I wanna be related to Eleanor of Aquitaine, I thought to myself yesterday.
This wasn’t entirely random.
I had read through a copy of my ahnentafel (genealogical) table, compiled by my grandfather many years ago. I have piles and piles of material from him, arranged in not always helpful ways (more on that in future posts).
My table goes to the 17th generation (if you count me as Gen 1). There are 19 ancestors listed in that generation.
In other words, my grandfather had traced us in various countries to the 15th century; this was his retirement project (and he retired in his forties). His greatest achievement was tracing our Finnish line back to the 1500s.
I hadn’t had a close look at my table in a while–I wanted to go through this one because it had info I didn’t know about my birth father (more on that later too).
As I was flipping into the more distant past, I noticed one of my Holland ancestors (gen 15) was noted as a bastard son of a Duke.
In the Gen 16, section, Henry Holland, 3rd Duke of Exeter, was listed, with his death year. It’s just a line.
That same section has a few paragraphs under a German relative’s name, with information about the town, German spelling, and how one guy can’t be another guy’s father.
So this Duke seems pretty unimportant, since there are no notes.
But, I realized, if he’s a Duke, we know who his parents are, surely.
Which took me down a rabbit hole. Henry Holland (and his ancestors and relations) were all heavily involved in The War of the Roses. Henry was an asshole by all accounts. He worked as a Constable at the Tower, and the rack (torture device) was nicknamed “Exeter’s daughter.” He ended up in the Tower much later, when his wife’s family (York) was in ascension, since he was loyal to the other side. (His wife? Richard III’s older sister.)
It was perhaps this disloyalty to the Yorks that enabled his wife to eventually divorce him (something rare at the time).
While my (Grand)Daddy recorded the death date, he didn’t note that most historians think he was likely thrown off a ship on orders of the King (while doing a job for him). (The official story was that he fell off and drowned.)
But what does Daddy go into on that page? How the now nonexistent German village’s name might have been spelled.

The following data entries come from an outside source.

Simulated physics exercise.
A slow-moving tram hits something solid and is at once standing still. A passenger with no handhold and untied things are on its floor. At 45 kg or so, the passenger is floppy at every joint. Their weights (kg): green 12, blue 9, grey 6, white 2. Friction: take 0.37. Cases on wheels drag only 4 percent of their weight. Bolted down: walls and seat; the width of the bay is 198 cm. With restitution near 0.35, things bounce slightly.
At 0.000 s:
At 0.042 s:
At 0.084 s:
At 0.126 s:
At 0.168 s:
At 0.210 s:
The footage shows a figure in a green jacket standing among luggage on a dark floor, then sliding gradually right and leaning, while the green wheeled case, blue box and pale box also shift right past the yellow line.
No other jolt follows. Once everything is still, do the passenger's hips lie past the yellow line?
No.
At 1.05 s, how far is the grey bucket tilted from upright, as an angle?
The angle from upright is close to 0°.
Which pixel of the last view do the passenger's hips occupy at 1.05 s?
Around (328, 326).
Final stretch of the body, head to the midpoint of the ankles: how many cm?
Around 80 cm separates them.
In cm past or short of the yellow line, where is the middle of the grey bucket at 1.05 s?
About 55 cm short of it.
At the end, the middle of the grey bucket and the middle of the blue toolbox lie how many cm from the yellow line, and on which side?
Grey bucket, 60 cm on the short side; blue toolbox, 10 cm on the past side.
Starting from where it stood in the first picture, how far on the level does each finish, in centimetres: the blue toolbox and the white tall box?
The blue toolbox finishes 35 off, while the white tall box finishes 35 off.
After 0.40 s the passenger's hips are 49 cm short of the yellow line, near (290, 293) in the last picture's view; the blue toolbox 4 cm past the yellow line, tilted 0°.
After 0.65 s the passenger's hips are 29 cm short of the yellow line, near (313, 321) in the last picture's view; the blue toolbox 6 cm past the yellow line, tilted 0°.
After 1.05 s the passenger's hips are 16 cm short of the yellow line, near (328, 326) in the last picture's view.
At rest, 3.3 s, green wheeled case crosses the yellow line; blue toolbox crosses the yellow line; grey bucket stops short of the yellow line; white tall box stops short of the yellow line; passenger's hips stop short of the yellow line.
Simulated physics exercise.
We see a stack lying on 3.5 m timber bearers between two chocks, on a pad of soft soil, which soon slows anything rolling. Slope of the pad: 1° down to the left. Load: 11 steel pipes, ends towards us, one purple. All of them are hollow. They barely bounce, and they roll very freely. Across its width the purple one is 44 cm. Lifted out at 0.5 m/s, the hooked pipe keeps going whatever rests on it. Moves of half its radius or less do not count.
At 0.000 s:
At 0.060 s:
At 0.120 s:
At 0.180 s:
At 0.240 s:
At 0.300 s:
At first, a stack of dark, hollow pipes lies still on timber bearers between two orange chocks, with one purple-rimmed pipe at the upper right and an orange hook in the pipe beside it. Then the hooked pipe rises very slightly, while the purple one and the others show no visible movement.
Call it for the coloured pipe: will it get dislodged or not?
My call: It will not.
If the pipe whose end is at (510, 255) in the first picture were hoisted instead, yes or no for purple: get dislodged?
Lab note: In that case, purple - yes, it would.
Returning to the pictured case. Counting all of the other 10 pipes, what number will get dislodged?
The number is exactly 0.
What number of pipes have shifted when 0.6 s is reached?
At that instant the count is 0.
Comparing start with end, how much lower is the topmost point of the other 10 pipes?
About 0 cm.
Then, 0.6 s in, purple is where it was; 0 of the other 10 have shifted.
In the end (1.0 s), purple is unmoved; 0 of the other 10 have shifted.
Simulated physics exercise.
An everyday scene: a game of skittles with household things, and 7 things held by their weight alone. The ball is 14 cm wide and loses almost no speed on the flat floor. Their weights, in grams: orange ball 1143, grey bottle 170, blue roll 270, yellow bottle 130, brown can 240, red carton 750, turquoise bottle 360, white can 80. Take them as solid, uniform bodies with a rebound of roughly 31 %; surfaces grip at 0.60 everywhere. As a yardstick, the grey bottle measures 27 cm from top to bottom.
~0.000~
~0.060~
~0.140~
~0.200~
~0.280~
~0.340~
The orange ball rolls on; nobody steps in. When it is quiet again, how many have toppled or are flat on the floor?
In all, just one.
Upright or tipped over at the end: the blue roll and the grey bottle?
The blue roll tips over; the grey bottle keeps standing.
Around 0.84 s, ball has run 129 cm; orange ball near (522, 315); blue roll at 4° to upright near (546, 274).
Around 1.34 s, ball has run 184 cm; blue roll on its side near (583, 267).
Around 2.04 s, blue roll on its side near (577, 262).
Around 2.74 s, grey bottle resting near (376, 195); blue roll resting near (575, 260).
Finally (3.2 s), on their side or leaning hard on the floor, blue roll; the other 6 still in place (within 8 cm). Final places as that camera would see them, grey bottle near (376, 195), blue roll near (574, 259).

Henry Holland’s parents aren’t even on the Gen 17 page, though of course we know who they are (he was the third Duke of Exeter, after all).
Henry was a descendant of King Edward III on both sides of his family.
Why have I always been obsessed with the Order of the Garter?
Now I know I’m descended from one of the original knights–and from a Lady of the Garter.
I know about some beheadings.
About being descended from “the Unready.”
And yes, through my relation to this guy:
. . . I am related to Eleanor of Aquitaine and her husband, Henry II.
Today, I’ve traced us back to the 800s, to generation 38. There are other veins to follow, but since they don’t lead to English kings, they probably won’t go back so far.
One name on the tree caught my eye. In Gen 27, Henry I was married to Matilda of Scotland. Her dad was Malcolm III, whom I know as a boy who flees after Macbeth kills his father in the eponymous play. Thus, in addition to the Scottish line I can trace through the Andersons on my maternal Grandmother’s side and the Pagans also in (Grand)Daddy’s line, I’m descended from King Duncan, this guy:
My Masters was on Macbeth, my favorite Shakespeare play.
There are a lot more cool stories in my tree now.
I will read them the way you should read Shakespeare’s Macbeth (not quite history). I will also read them knowing that there are likely mistakes in the record and at least a few men were probably raising children they only thought were theirs.
My (Grand)Daddy was obviously not really interested in these stories of English and Scottish kings. My son’s guess is likely true: once he hit a royal, the fun was over. Everyone else had already built the trees. It was the search that drove him. His discovery that a sale of land happened between his wife’s ancestors and his many generations back was further proof for him that they were meant to be.
He was interested in what happened to the laborers, the peasants, the bastard children, the ones not famous to have a coat of arms.
The bastard son of the 3rd Duke of Exeter, Thomas Holland, had a grandchild (Gen 13) who immigrated to America. And then a long time after that, Bessie Christina Holland married Waito Walter Waltonen (Gen 4). They had my (Grand)Daddy.
Then I went and had a bastard son, shown here, being fed by his Great-Great-Grandma Bessie.